En abono del difunto Alonso Lujambio, hay que decir que pudo haber sido peor. Fuentes bien informadas me indican que la propuesta del (des)coordinador de las conmemoraciones de 20910, que por aquellos días dirigía el INEHRM, quería, por uno de esos raptos de locura a los que es tan dado, hacer una estatua de Madero con Sarita, que reproduce aquella foto donde ambos están sentados y la bondadosa señora se afana en pegarle un botón de la manga de la chaqueta. Mis fuentes bien informadas agregan que tras escuchar aquella puntada, Alonso Lujambio le pegó una arrastrada memorable al (poco) inspirado (des)coordinador. No porque se pretendiera despreciar el vínculo entre Francisco y Sarita, sino porque, aparte de escena completamente doméstica, que pertenece a la vida privada de los personajes históricos, a don Pancho no se le recuerda por lo mucho que quería a su «sarape», como cariñosamente apodaba la gente del pueblo a la esposa del presidente, que firmaba como «Sara P. de Madero». El inocente chiste de aquellos años se cuenta solo.
Esta misma imagen de Madero llegando a Palacio fue objeto del trabajo de los encubiertos fabricantes de fotomontajes, que en los días inmediatos a la Decena Trágica y al asesinato del presidente y del vicepresidente. Pusieron entonces, caminado al lado de don Pancho, a Pino Suárez de perfil y a algunos otros personajes, entre otros a Adolfo Bassó, intendente de Palacio, muerto con Gustavo Madero. Así, el creativo desconocido de 1913 quiso poner en el mismo escenario a algunos de los que morirían en esos catorce días, leales al régimen.
Capturado Madero, cada quien se ocultó como pudo, y los que lograron escapar lo hicieron. Alberto J. Pani y sus compañeros civiles,entre los que estaba Martín Luis Guzmán, se hicieron clandestinos; su última edición de El Honor Nacional, aquella hojita destinada a mantener alta la moral de las tropas leales al presidente, se quedó sin circular, de modo que nunca se supieron los términos exactos del artículo que un optimista Pancho Madero había dictado para que circulara ese 18 de febrero.

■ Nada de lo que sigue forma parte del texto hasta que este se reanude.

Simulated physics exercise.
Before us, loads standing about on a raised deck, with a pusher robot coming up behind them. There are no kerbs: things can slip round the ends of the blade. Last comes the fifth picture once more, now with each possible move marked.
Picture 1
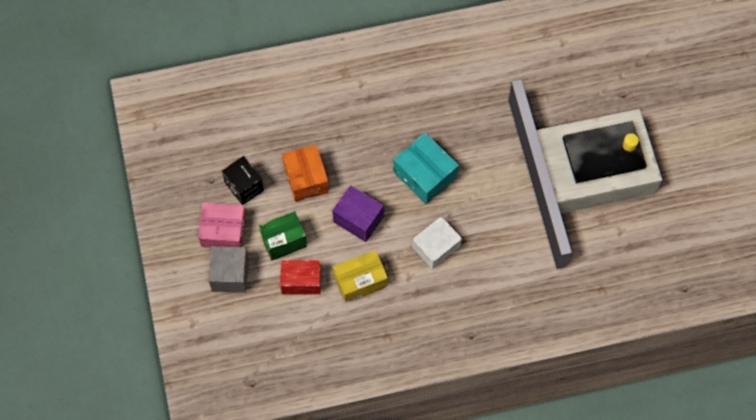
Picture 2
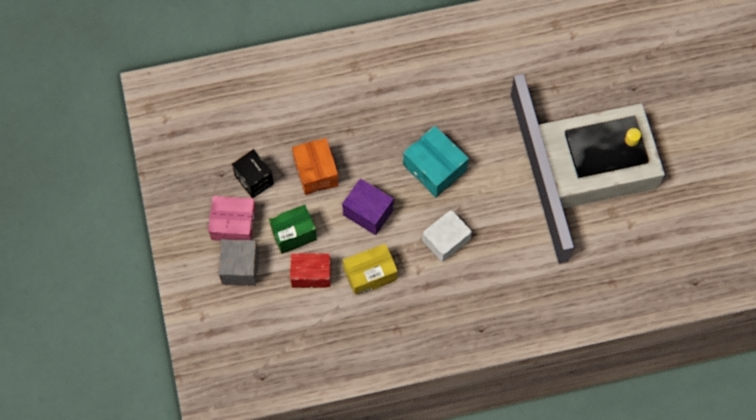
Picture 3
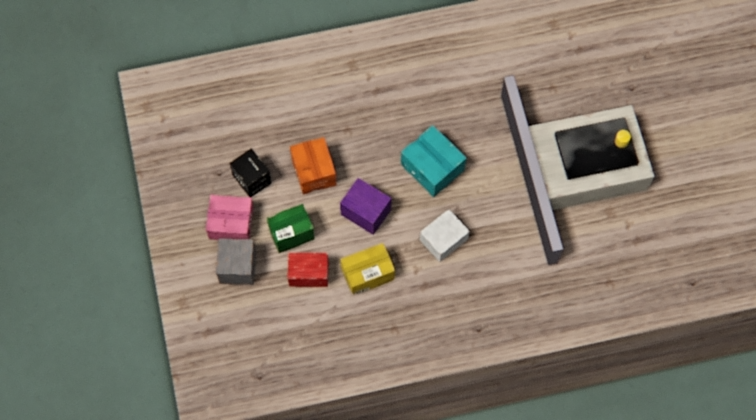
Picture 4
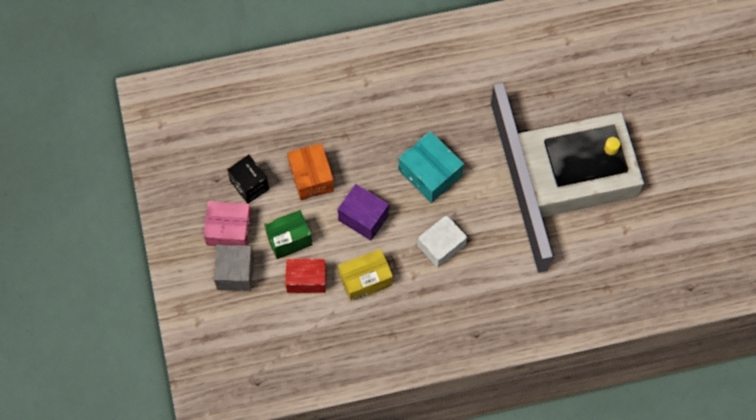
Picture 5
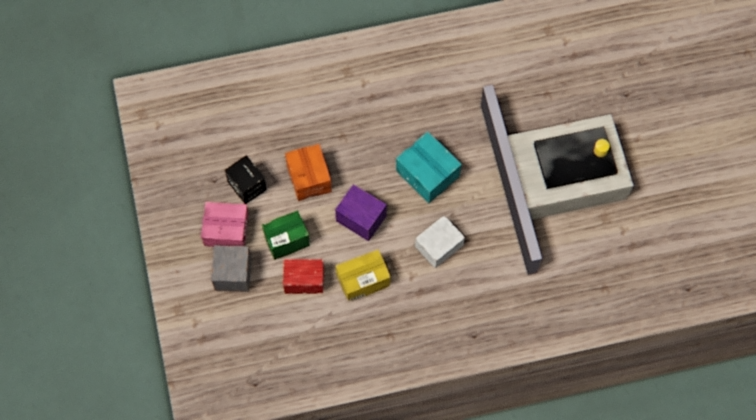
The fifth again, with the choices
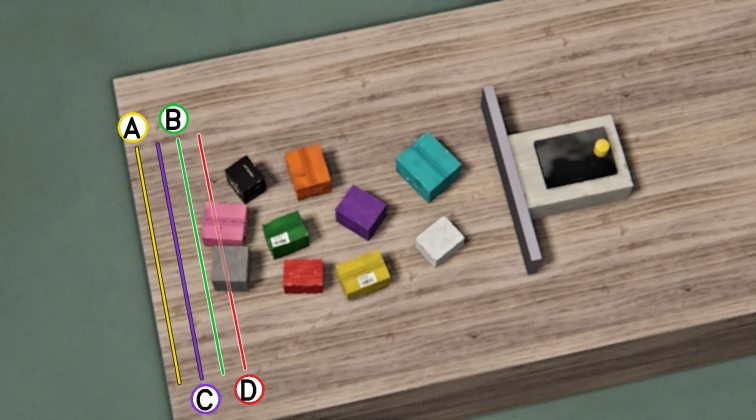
We see ten coloured boxes grouped on a wooden deck, with a pale pusher robot to their right, its long grey blade facing them. The robot creeps a short way left, narrowing the gap, while the boxes stay in place.
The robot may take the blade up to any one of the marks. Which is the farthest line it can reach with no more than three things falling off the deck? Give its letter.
No fourth one falls up to D.
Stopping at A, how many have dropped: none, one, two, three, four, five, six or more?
In all, six or more.
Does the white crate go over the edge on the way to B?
No.
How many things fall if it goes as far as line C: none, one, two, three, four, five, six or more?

Me preguntaban, el otro día, en Historia en Vivo, quién, en mi opinión es el héroe de la Decena Trágica. Y pienso que todos los personajes de estos días tan oscuros son héroes, héroes trágicos. Desde los capitanes Garmendia y Montes hasta Manuel Márquez Sterling y Anselmo Hevia; desde Sarita Madero hasta Aureliano Blanquet y Victoriano Huerta. En algunos la tragedia tiene notables alcances, como en el caso de Gustavo A. Madero, de José María Pino Suárez. A Gustavo, que, desde hacía rato advirtió: «Pancho, nos van a matar», hasta Pino Suárez, que se despidió de su familia el día en que su hija más pequeña cumplía años, y que, apenado por haber olvidado el regalo de la chiquitina, le compró toda su mercancía a un globero que pasaba, antes de irse para no regresar. Héroe trágico el propio Madero, agobiado por la culpa en sus últimos días, sabedor del terrible fin, a manos de soldados borrachos, que tuvo Gustavo. Héroes trágicos todos, hasta el morador del sepulcro del Panteón Francés de la Piedad, a unos metros de las que fueron las tumbas originales de don Pancho y don José María, cuyo nombre se ha caído de la hoy ya centenaria columna que lo adorna. Solamente nos queda la frase tallada en la cantera: «Murió en la defensa de la Ciudadela, el 9 de febrero de 1913».